The notion that he’s untested makes him scoff.
“I don’t think political experience is the important thing,” said Clarke. “I think life experience is the actual thing we should focus on. You can’t really make laws unless you’ve experienced a certain amount of hardship.”
Clarke grew up in Freeport. “We were very poor,” he said. His mother left home when he was 4 and his dad “raised me alone.” His parents were never married. His father, who Clarke thinks suffered from PTSD, had served in the Navy during WWII—enlisting when he was a teenager—and wound up on a ship hit by a Japanese kamikaze attack. At one point, Clarke dropped out of high school to support his disabled father, eventually getting his GED from night school. He later went to Nassau Community College and Hunter College in Manhattan. Then he took time off to repay his student loans before getting a law degree from Touro Law School.
“I always wanted to be in politics,” he said. “If you can change the law, you can actually affect more people’s lives than by being an attorney and doing it one by one by one. But I thought there was a political class and you couldn’t join it.”
Clarke says he got rebuffed the first time he approached the Nassau Democratic Party to volunteer, but he got a better reception after he had his law degree and was living in Levittown. He subsequently got tapped to be what he calls “the sacrificial lamb” running as a Democratic candidate in a heavily Republican area in Nassau against popular incumbent Legis. Dennis Dunne.
Once he had his party’s nod, Clarke had been handed a stack of palm cards and campaign brochures supposed to show all the Nassau Democratic Party candidates in a coordinated effort. But to Clarke’s surprise, he discovered that he had actually been left out because he hadn’t kicked in $25,000 as each of the others had. For that race, he spent about $400 initially and then forked over a few hundred dollars more.
What happened three years ago apparently made a lasting impression on Clarke. At the top of the ticket, Suozzi was trying to make a come-back bid against Nassau County Executive Ed Mangano and “brought all the Democrats down with him,” Clarke observed.

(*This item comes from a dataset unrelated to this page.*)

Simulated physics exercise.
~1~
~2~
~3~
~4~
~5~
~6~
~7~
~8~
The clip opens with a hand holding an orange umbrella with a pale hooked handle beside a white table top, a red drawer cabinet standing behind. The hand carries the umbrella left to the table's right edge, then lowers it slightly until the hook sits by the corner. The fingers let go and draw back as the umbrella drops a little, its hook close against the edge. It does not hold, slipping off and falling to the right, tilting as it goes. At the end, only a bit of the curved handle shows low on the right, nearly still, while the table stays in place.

Clarke got 37 percent of the vote, which he deems “was actually very, very good.” He claims a Nassau party operative told him later that he had outpolled Suozzi in the 15th Legislative District.
“I knocked on just about every door in Levittown,” said Clarke. “At some point, I realized that you can’t win a Republican district just by going to the Democrats, so I had to try to convince the Republicans.”

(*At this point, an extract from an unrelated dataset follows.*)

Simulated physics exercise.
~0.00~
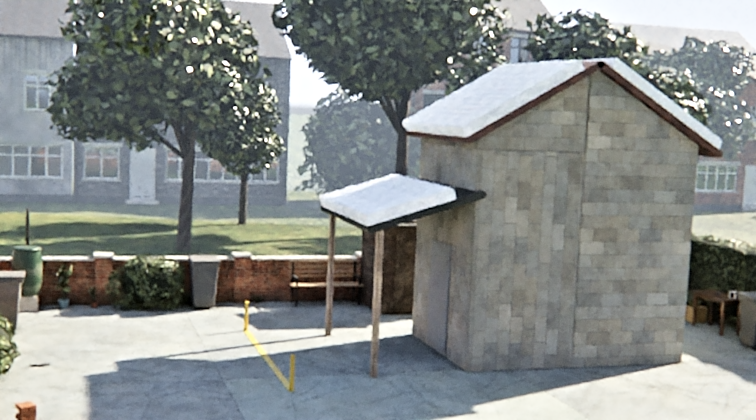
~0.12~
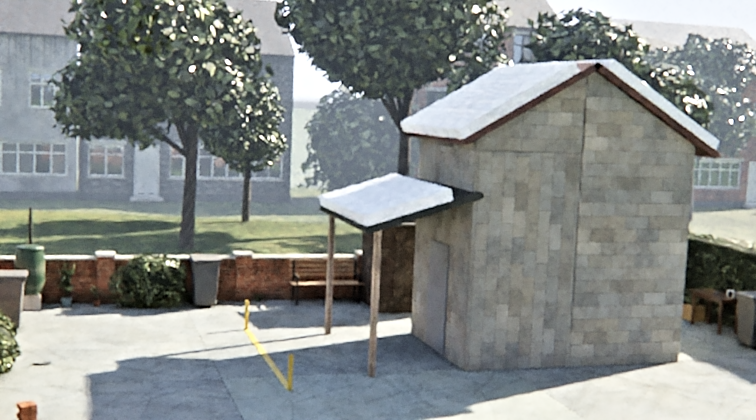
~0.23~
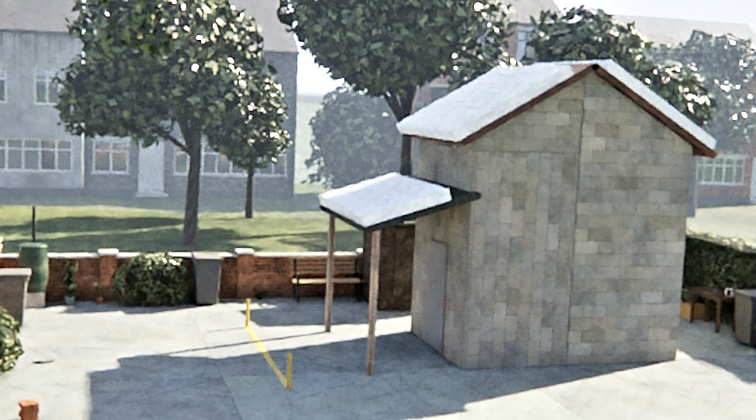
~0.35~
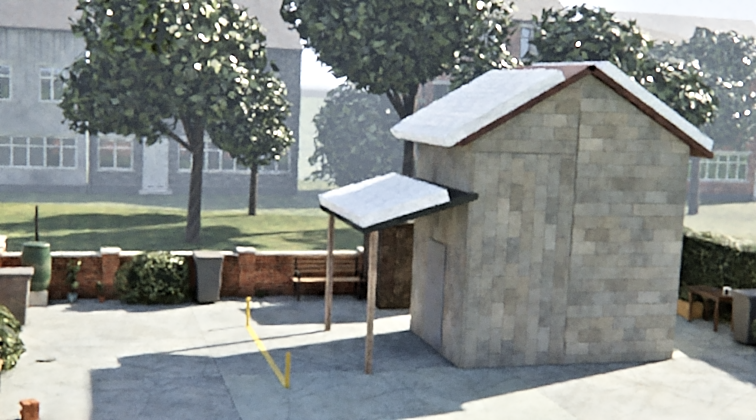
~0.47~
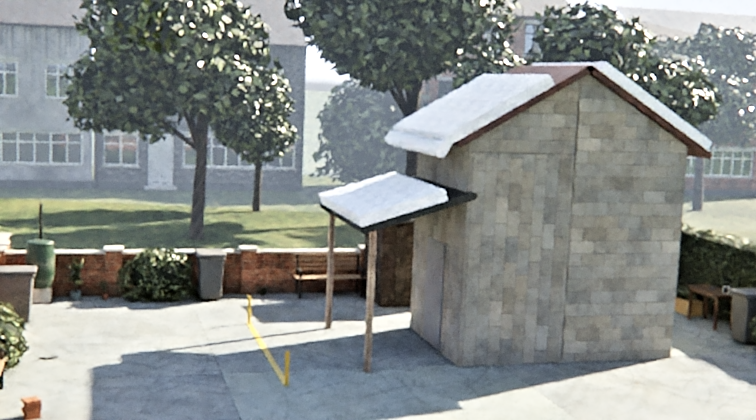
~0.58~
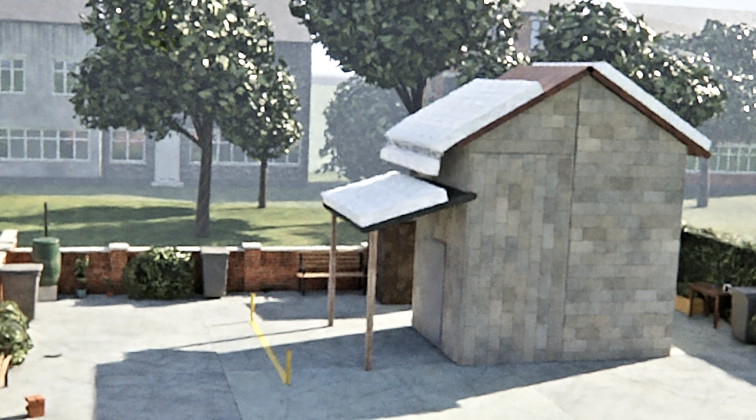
In a paved yard beside a small stone house, the snow on the roof's left slope slid slowly down, baring the top, then pushed out over the snow-covered porch roof and cracked near its front.
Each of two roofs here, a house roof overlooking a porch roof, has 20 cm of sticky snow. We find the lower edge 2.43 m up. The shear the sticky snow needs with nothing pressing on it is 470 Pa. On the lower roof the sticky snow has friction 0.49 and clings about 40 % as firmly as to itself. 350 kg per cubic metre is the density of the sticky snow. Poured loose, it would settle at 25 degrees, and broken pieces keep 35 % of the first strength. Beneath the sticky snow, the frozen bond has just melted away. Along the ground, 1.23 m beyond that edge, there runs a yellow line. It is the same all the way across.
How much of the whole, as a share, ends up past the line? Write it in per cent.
Something like 46 per cent.
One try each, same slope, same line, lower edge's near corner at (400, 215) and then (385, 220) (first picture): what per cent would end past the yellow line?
Close to 40 % on the first try, close to 45 % on the next.
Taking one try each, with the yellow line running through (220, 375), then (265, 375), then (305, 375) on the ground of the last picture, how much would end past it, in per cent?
The three tries give 18 %, 40 % and 55 % in turn.
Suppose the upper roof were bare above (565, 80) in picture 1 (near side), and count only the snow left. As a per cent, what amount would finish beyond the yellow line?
Result: Approx. 40 % past the line.
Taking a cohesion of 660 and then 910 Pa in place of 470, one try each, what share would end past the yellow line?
About 35 % first, about 25 % second.
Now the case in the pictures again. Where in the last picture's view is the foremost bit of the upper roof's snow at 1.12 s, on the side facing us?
Roughly at the pixel (363, 211).
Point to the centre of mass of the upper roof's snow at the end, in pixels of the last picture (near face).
That point lands roughly at (264, 338).
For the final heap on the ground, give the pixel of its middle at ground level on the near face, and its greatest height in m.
Around (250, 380); it stands about 0.3 m.
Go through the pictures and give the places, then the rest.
The first picture shows foremost bit of the sticky snow at (465, 134).
The second picture shows foremost bit of the sticky snow at (461, 136), its middle shifted 2.4 cm.
The third picture shows foremost bit of the sticky snow at (456, 139), its middle shifted 9.6 cm, 4 % of it past the upper edge, in one piece.
The fourth picture shows foremost bit of the sticky snow at (447, 137), its middle shifted 22 cm, 9 % of it past the upper edge, in one piece.
The fifth picture shows foremost bit of the sticky snow at (438, 151), its middle shifted 40 cm, 17 % of it past the upper edge, cracking.
The sixth picture shows foremost bit of the sticky snow at (429, 166), its middle shifted 63 cm, 26 % of it past the upper edge, cracking.
After 1.12 s, none is below the lower edge and 0 % is past the line.
After 1.74 s, 47 % is below the lower edge and 13 % is past the line.
After 2.37 s, 64 % is below the lower edge and 46 % is past the line.
After 3.00 s, 64 % is below the lower edge and 46 % is past the line.
After 3.10 s, 64 % is below the lower edge and 46 % is past the line.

Along the way, he learned a lot about retail politics. When he would tell people that he was a Democrat on a ticket supporting Suozzi, he’d get the door slammed in his face. So he revised his pitch. In his current grassroots campaign, he’s doing the same.
“Obviously, I’m a progressive and I’m a Democrat,” he said. “But when you lead with that, you turn people off. You tell somebody Sanders’ agenda in the abstract, and they’ll say, ‘Yeah, I’m for that! I’m for justice! I’m for getting money out of politics!’ But if you call it progressive, then they’re not for it.”
The Democratic Party chairmen in Queens, Nassau and Suffolk may disagree with Clarke’s analysis, but he thinks the key to winning the 3rd Congressional District is not the fabled Gold Coast but the working class areas of Plainview and Bethpage, where he claims he’s stronger than the established opponents who’ve had the money to reach voters through their mailboxes and on their TVs. Clarke is also banking on low turnout for the June primary, triggered in part by the confusion caused when Albany set up a separate primary date for state and local races in September. Under New York State rules, the primary is winner-take-all.
Clarke drew inspiration from watching Sanders’ improbable campaign make a national impact.
“This is the time for someone who’s a complete outsider who’s not in any way tainted by this pay-to-play system,” he said, “and for someone who authentically wants to do this for the right reasons.”
Long before he went to law school, Clarke was a philosophy major at Hunter, and he thought about a future in academia. But not after he saw the cut-throat competition among the professors and adjuncts in his department. A political contest is a love fest by comparison, he says with a smile. Nonetheless, the subject of his college thesis still resonates with him today. He restated its theme: “Whether it’s right to do something because it’s right, or right to do something because of the effect it has.”
He contends that his lack of foreign policy expertise doesn’t make him any weaker than his primary rivals and pointed out that he had served on his international law review at Touro. But those issues will confront him squarely in Congress. He said he was disappointed that Congressman Israel had signed a letter criticizing the Iran nuclear deal that the Obama administration had negotiated. He further noted that Kaplan was “pandering” to get votes in her Great Neck community when she sided with Israel’s hardline Prime Minister Bibi Netanyahu.
“Why take a bellicose stand against Iran?” said Clarke. “They have young people coming up.” He hailed President Obama’s achievement as a major foreign policy victory for peace in the region.
Asked why he wouldn’t have taken the more conventional approach to a career in politics and run for the state Assembly, for example, he was adamant that Congress was where it’s at.
“Albany is an even bigger cesspool than Mineola!” Clarke exclaimed. “I don’t think anything positive is going to come out of there.”
And that’s another reason Clarke is confident that he’s the best Democratic candidate to challenge state Sen. Jack Martins (R-Mineola), who’s gotten the official backing of Queens, Suffolk and Nassau Republicans and Conservative Party leaders, to be their choice for the 3rd CD. Clarke says Martins is vulnerable on the same “pay-to-play” issues that brought down Skelos, his former Albany mentor. “Martins wouldn’t give up on Skelos until the bitter end,” Clarke said.
But Clarke believes change can only come from Washington.
“I think campaign finance reform is the issue,” he said. “That is the pinnacle of what I’m running on.”
Perhaps not surprisingly, he actually believes he can clinch the nomination.
“When people see what little money it took me to win the primary,” said Clarke confidently, “then I think people will start saying, ‘Well, maybe it doesn’t cost $1.5 million. Maybe we should actually put somebody up there who cares.”